I absolutely agree with my hon. and gallant Friend that we need to work with our partners across the region to have the best effect.

In Lebanon, the Government’s contribution to the humanitarian response is welcome, but the response does not work when aid workers are being killed; 116 healthcare and rescue personnel have already died. The House is united in condemning these violations of international law, but does the Minister accept that the killing will not stop until there is accountability?

There must be accountability. I met members of the Lebanese Red Cross during my recent visit, and was appalled to see further killings of those in their brave number subsequently.

I declare an interest as chair of the all-party parliamentary group for schools, learning and assessment. I thank the Minister for his virtual visit to a school in Hebron yesterday. What did he hear directly from pupils at that school about their hopes for peace, and what more can we do to ensure that everyone in Palestine and across the world has the right to an education?

I heard from girls wanting to be doctors and teachers that they could not get to school in the morning because of restrictions. I heard that their dads could not walk them to school or pick them up at night, and that their education was regularly very significantly disrupted. We need to see progress on all those points.

The Finance Minister of Israel, Smotrich, has alleged that an arrest warrant has been issued for him. He has said that this alleged arrest warrant is “a declaration of war”, and that his first move will be to demolish the village of Khan al-Ahmar. Does my hon. Friend condemn any attempt to put pressure on the International Criminal Court, and does he condemn any attempt to punish the Palestinian people in this way? Does he agree that people should face justice for war crimes?

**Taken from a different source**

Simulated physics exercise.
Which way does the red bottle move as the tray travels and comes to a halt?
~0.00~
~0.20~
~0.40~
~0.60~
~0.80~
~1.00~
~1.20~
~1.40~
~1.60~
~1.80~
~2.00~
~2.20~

Although I welcome my hon. Friend’s statement, given all we have heard today, my constituents and I are concerned about the reported closure of the Conflict and Security Monitoring Project. I have seen at first hand how important its work is, and how important the projects are that it undertakes, in order to monitor human rights violations in the region. Can my hon. Friend assure the House that the Foreign Office is still able to track the number of potential breaches of international law in Israel, Palestine and Lebanon, and compare that to the number this time last year?

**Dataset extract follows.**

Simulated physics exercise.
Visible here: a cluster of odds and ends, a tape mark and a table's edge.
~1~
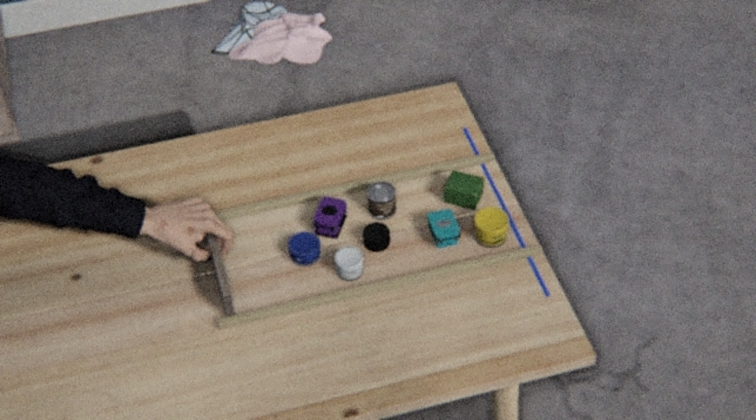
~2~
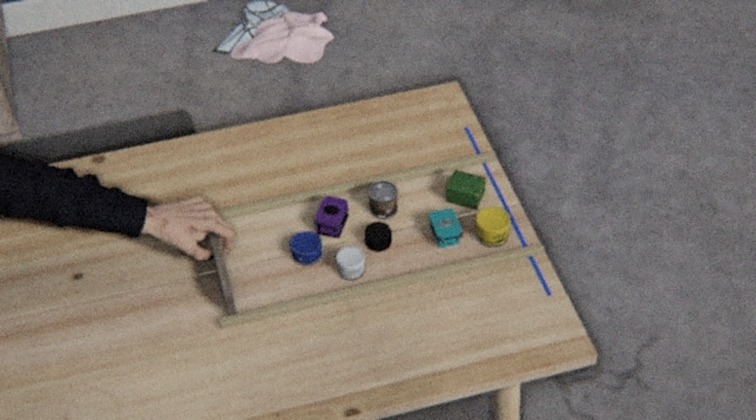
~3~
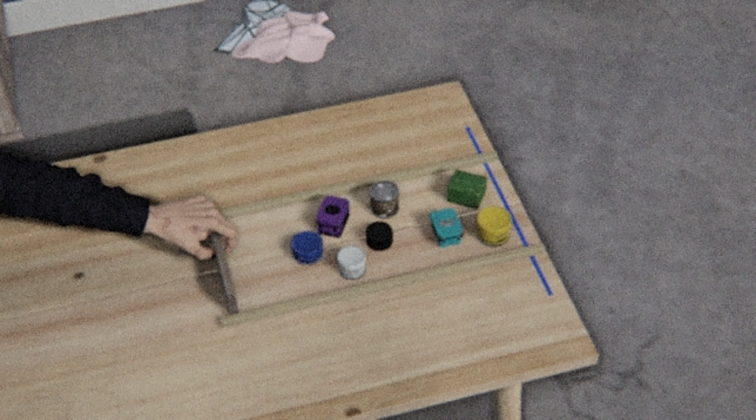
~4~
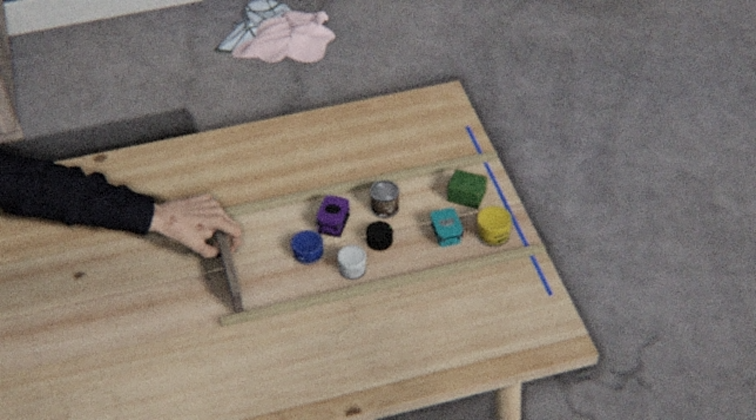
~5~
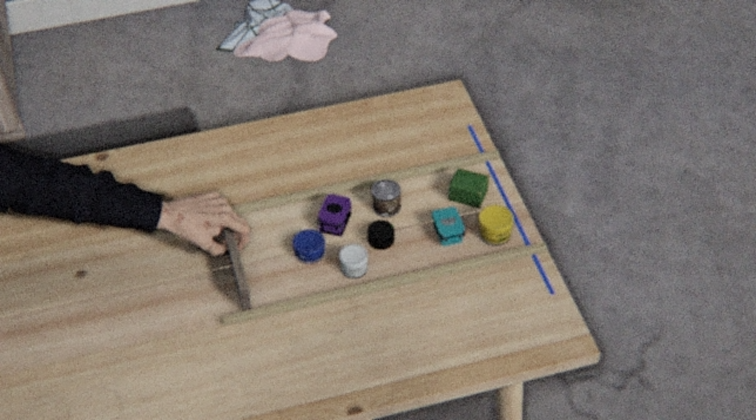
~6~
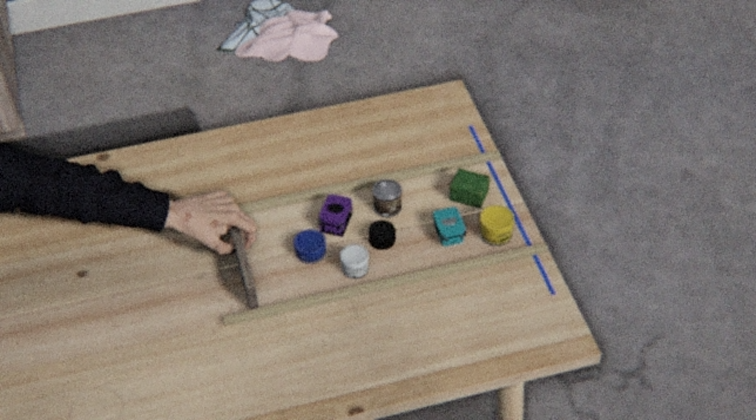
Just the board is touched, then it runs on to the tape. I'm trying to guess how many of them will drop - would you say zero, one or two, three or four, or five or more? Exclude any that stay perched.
Missing from the table at the end: Five or more.
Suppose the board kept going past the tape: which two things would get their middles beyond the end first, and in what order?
The order is the green block, then the black lid.
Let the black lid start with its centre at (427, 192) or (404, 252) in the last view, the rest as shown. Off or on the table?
Taking the two spots in turn, it gets knocked off and then gets knocked off.
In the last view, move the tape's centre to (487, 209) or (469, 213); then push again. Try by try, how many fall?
The first try gives 3, the second gives 1.
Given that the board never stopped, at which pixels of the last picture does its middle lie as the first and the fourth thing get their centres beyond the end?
It sits near (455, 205), and then near (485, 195).
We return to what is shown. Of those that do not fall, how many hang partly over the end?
The count would be 3.
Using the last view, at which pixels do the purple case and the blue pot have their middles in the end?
Purple case at about (507, 168), blue pot at about (521, 191).
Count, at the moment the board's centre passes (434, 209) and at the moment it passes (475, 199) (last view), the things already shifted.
It comes to 8 for the first spot, 8 for the other.
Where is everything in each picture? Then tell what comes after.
Yellow tin (491, 228); green block (464, 190); turquoise case (444, 229); board (217, 258); tape (504, 206), in the first frame.
Green block (466, 190); brown pot (383, 200), in the second frame.
Turquoise case (446, 229); white tin (352, 263), in the third frame.
Yellow tin (494, 226); blue pot (308, 248), in the fourth frame.
Green block (469, 188); board (233, 252), in the fifth frame.
Yellow tin (497, 226); green block (470, 188); turquoise case (449, 228); board (240, 251); tape (509, 204), in the sixth frame.
Early on, none off yet; yellow tin at rest near (497, 226); green block at rest near (470, 188); turquoise case at rest near (449, 228).
A while later, none off yet; yellow tin moving near (501, 226); green block at rest near (470, 188); turquoise case travelled about its own width near (471, 226).
Further along, none off yet; yellow tin travelled about its own width near (534, 228); green block leaning a little near (527, 179); turquoise case travelled well along near (514, 214).
Finally, the number that fall off is five or more; lost, black lid, brown pot, turquoise case, green block and yellow tin.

I thank the Minister for his statement. I declare an interest as a member of the Board of Deputies of British Jews, but I speak for myself. The actions of Minister Gvir, seen on the news last night, are an utter disgrace. As a Jewish MP, I was ashamed, for sometimes it is not easy to be a Jewish MP in this House. Does the Minister agree that the actions of certain Israeli Ministers are not the responsibility of the Anglo-Jewish population, and that there can be no excuse for the terrible epidemic of antisemitism we have seen on British streets? [Hon. Members: “Hear, hear.”]

I could not agree more with my hon. Friends. The actions of the Israeli Government are nothing to do with British Jewry. I was so pleased and honoured to be with members of the community on Monday, and made that very point to them. There is no excuse of any kind for antisemitism; Israel has absolutely nothing to do with it.

That concludes the statement. I thank Members for shortening their questions, so that we could get everybody in.